Why do I talk about subversiveness all the time?

If you follow me on Twitter of Facebook or Instagram, you might, from time to time, see me share something inspirational that I’ve read or seen, with a comment such as “Have  a subversive Saturday,” or “Truth and subversiveness, all in one package.”  I must admit, I have an intense obsession with the idea of subversiveness, and, as it naturally follows, with the use of the word subversive.

This focus began in the early days of my training in spiritual companionship.  Maybe you know how it goes — you’ve been asked to read a book to prepare for a class or a meeting, and there is this one phrase, a phrase that simply will not let you go.  Just such a phrase came to me while I was reading a required course book by Eugene Peterson called The Contemplative Pastor.  I was drawn to his use of the word subversive as a description for the life altering and sometimes sneaky action of faith in our lives.

For Peterson, every act of faith is an act of subversion:

Prayer is a subversive activity. It involves a more or less open act of defiance against any claim by the current regime….[As we pray,] slowly but surely, not culture, not family, not government, not job, not even the tyrannous self can stand against the quiet power and creative influence of God’s sovereignty. Every natural tie of family and race, every willed commitment to person and nation is finally subordinated to the rule of God (Eugene Peterson, Where Your Treasure Is).

Peterson’s is a gentle understanding of this word, but I am more interested in the meaning of the word at its very root.  Our modern ideas about the word come to us through Middle English and Old French, from the Latin root, subverto, meaning literally to overturn from beneath.

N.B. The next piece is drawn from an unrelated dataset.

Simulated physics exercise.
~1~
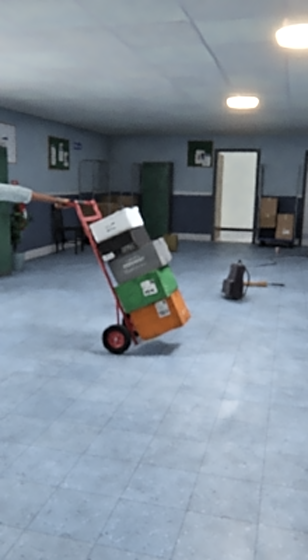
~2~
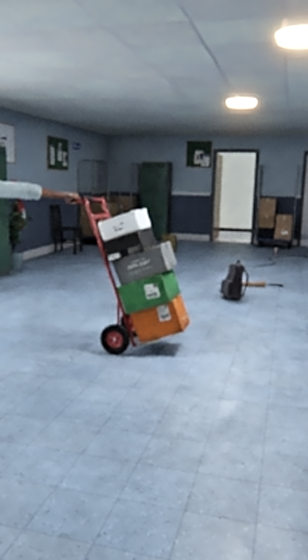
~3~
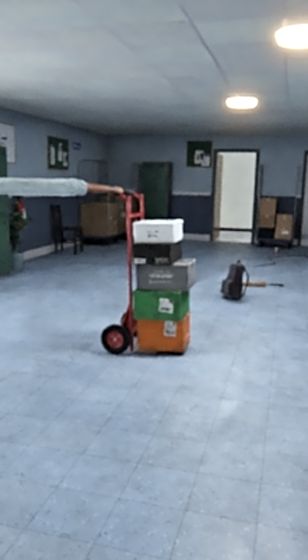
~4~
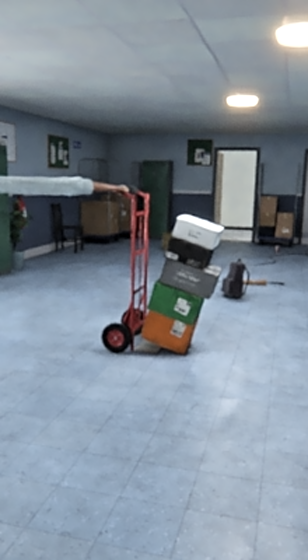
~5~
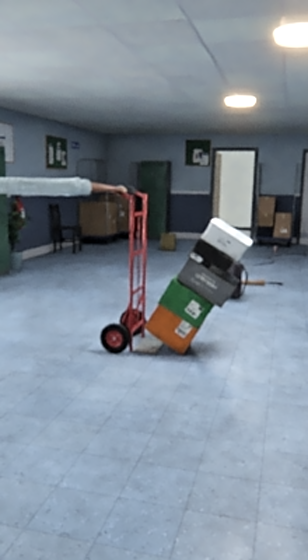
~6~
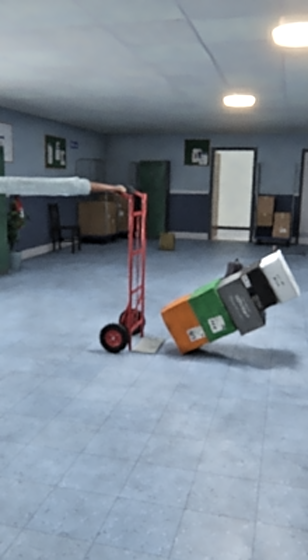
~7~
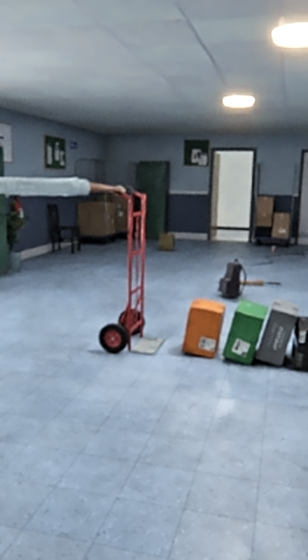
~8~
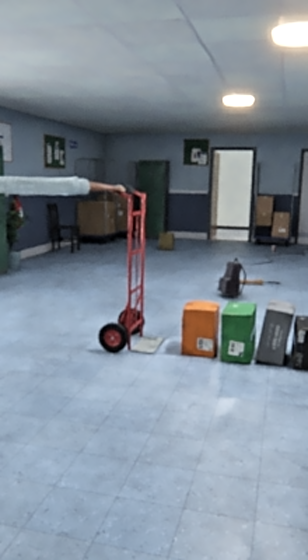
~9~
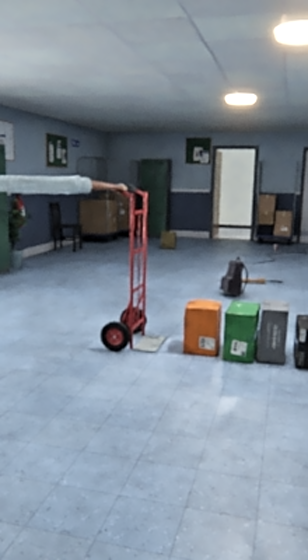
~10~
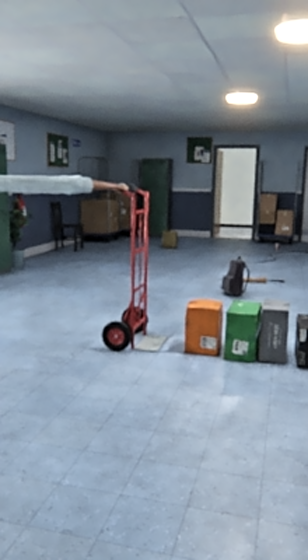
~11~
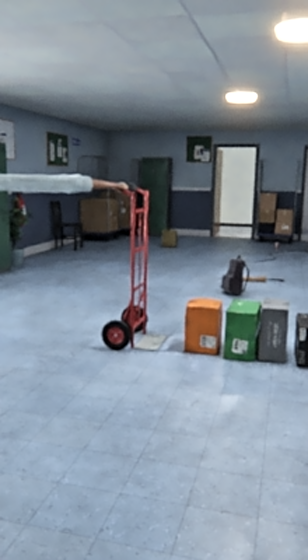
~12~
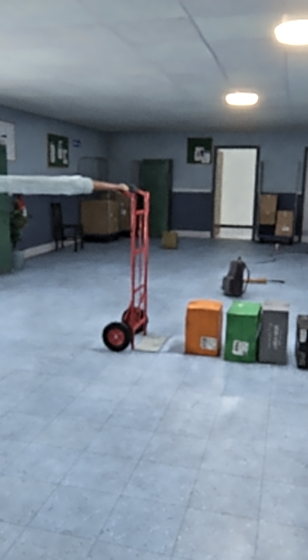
In this clip, an arm swings a tilted red hand truck upright, and its stack of orange, green, grey, black and white boxes tips off to the right. They topple onto the floor and rest in a row beside the empty truck, the white one out of view.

That, my friends, is the kind of subversiveness I am talking about, the kind where an idea or a belief system or a behavior pattern or yes, even a system or an institution, is overturned or transformed by the unseen and ever-present action of something that runs like a current beneath all of life.  Call that something the great Unconscious, call it God, or give it another name, it is something that works in our lives and our world even when we do not see it or name it.  Its work can be for what we would label good or ill, depending on our relationship to the outcome, but, it is working nonetheless.

A subversive act or thought is not, by my definition, a thing hidden because it is sneaky or bad.  It is a thing hidden simply because I am too blind to see it.  And when I do see, that is when the learning happens, that is when the mystery occurs. To see it in action is, for me, like that momentary glimpse of a beautiful butterfly — a chance to see change in myself and my world, if just for an instant.

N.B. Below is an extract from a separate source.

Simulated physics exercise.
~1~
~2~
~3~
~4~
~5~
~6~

I think that, over the years, we have allowed a sort of malevolent intent to attach to the meaning of this word.  I would like to push back against that meaning.  Just because we are not in control of something’s action, just because we do not fully understand the direction and meaning of that action — that lack of control or fore-knowledge does not signal (necessarily) evil or malevolence.  And that take’s us back to Peterson’s definition, in which his description of subversiveness is more like the description of an underground river — it flows, it forms the rocks, but we do not feel it, hear it, or see it.  But I think that it would be hard for many of us, given all the flooding around us this past year, to deny the great force of even the smallest amount of moving water.

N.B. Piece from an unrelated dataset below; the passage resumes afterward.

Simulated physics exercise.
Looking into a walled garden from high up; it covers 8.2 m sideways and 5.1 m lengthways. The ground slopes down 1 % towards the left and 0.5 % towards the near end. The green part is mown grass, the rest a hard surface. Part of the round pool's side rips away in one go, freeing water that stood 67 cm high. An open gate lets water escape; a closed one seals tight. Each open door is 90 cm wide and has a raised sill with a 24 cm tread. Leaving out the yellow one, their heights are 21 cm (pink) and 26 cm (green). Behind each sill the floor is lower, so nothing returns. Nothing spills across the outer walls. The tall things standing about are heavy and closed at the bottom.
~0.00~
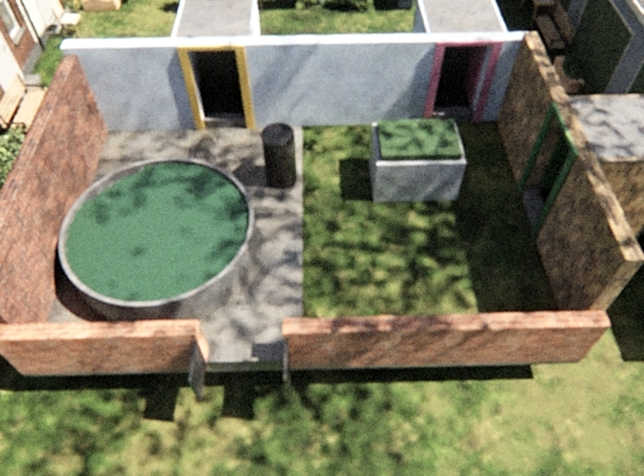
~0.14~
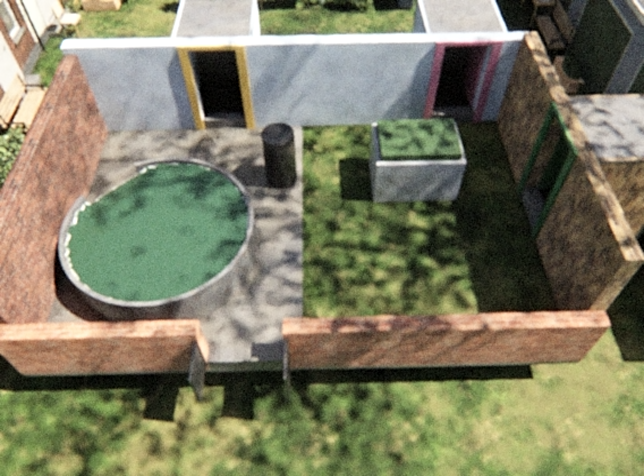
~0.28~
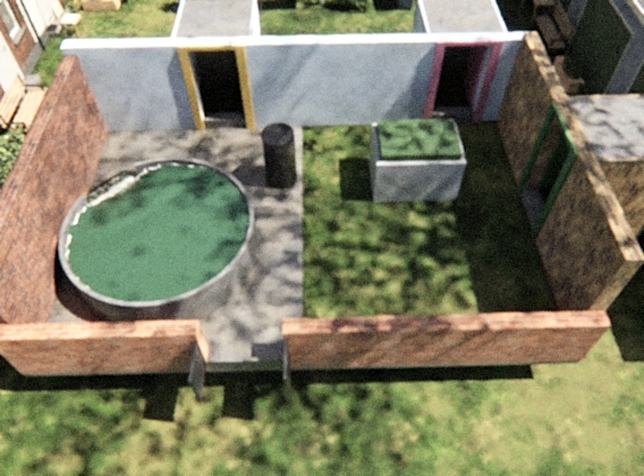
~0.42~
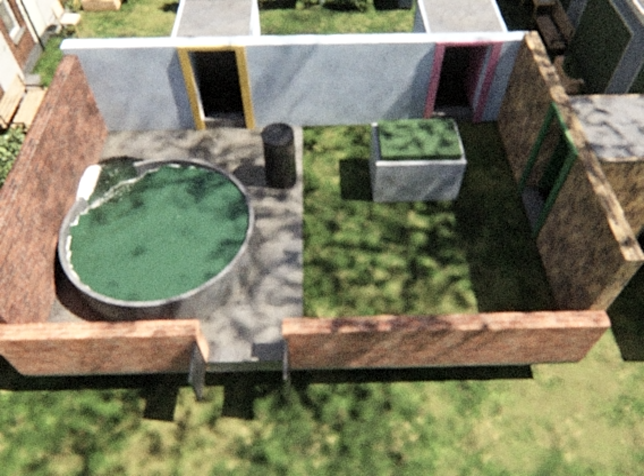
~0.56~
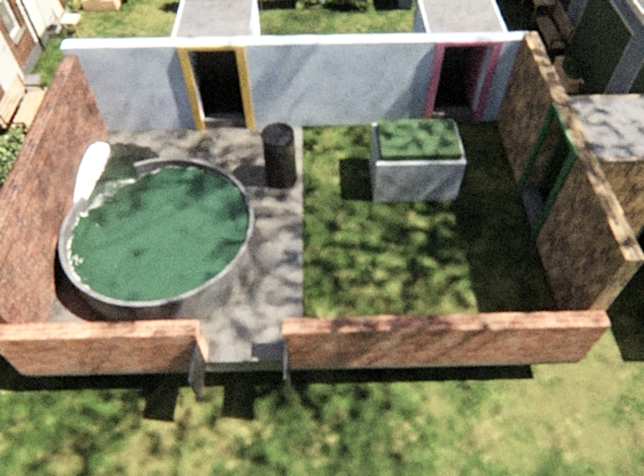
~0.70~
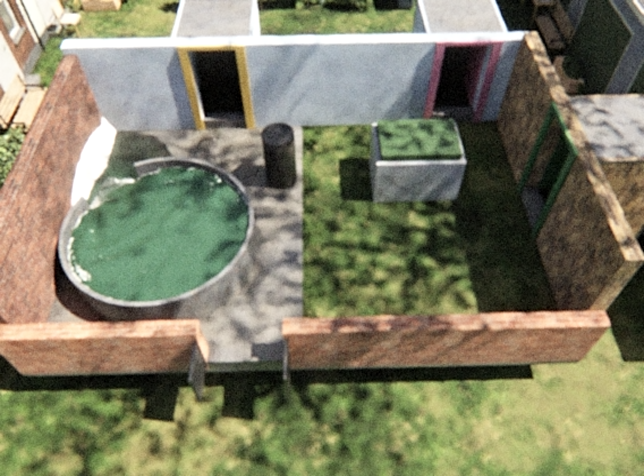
In a walled garden seen from above, a round pool of green water sits still on the paved side, beside mown grass. Pale froth appears along its far left rim, then white water pours out over the paving behind it and spreads up along the brick wall towards the back corner.
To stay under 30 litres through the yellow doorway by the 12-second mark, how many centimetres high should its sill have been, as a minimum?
Close to 9 cm is just enough.
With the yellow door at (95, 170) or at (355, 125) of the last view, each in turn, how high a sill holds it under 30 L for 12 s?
About 34 and 10.5 cm.
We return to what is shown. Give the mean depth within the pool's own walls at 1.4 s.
About 55 cm.
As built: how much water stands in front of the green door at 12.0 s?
Some 8.0 cm.
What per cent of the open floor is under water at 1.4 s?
About 10 per cent.
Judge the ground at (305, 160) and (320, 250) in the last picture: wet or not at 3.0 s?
In turn: Flooded, not reached.
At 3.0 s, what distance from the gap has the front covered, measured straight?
Some 5.6 m out.
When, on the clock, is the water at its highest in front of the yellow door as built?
Around 3.0 s.
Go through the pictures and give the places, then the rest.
In the first frame, still water, 67 cm deep, in the round pool at (159, 227); the yellow door at (219, 89) is dry.
In the second frame, water pours out on the far side and has run 0.4 m, to a hidden place; about 9 cm deep outside, 67 cm at the back.
In the third frame, the front is at a hidden place, 0.7 m from the gap on the far side; 0.8 m2 of floor is wet, 67 cm left at the back.
In the fourth frame, water pours out on the far side and has run 1.3 m, to (101, 165); about 13 cm deep outside, 67 cm at the back.
In the fifth frame, water pours out on the far side and has run 1.8 m, to (105, 144); about 10 cm deep outside, 67 cm at the back.
In the sixth frame, water pours out on the far side and has run 2.1 m, to (108, 133); about 8 cm deep outside, 67 cm at the back; the yellow door at (219, 89), 2.8 m from the gap, is still 1.5 m from the nearest water.
After 1.4 s water covers 10 % of the floor, deepest (62 cm) near (107, 138); it has not reached the yellow door.
After 3.0 s water covers 40 % of the floor, deepest (48 cm) near (105, 144); 15 cm at the yellow door, 0 litres in over its 22 cm sill.
After 12.0 s water covers 100 % of the floor, deepest (18 cm) near (38, 352); 7 cm at the yellow door, 0 litres in over its 22 cm sill.
At the yellow door as built, the water arrived by 1.5 s and peaked near 15 cm at 3.0 s.
With a sill of 7 cm, 60 litres would have come in within the 12 s; with 11.5 cm, 10 litres. So under 30 litres takes about 9 cm.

Moving water, now that is subversive.  Light, now that is subversive.  And songwriters like Leonard Cohen (an ordained Buddhist monk, by the way) have tried to teach us that truth and the truth of the subversiveness of disruption: “There’s a crack in everything, that’s how the light gets in (from Anthem),” or “There’s a blaze of light / In every word / It doesn’t matter which you heard / The holy or the broken Hallelujah,” from the most known of his songs, Hallelujah.

Spirit does its very best work in that broken Hallelujah, because if we can find the strength to praise when all seems hopeless, when darkness is just about to overwhelm everything, then that is truest of subversiveness that our human selves can offer.

So next time you see me label some idea or some picture of some anything subversive, if that word challenges you, well, great.  But just know that to mean, the synonyms that I hear in that word are ideas like transformation, like healing, like love and most of all, like light.

Let that subversive water wash right over you, and be changed.  Again, and again, be changed and make change in this world.

That, my friends, is subversiveness at its very best.  Amen.  Let all God’s people say it again — AMEN!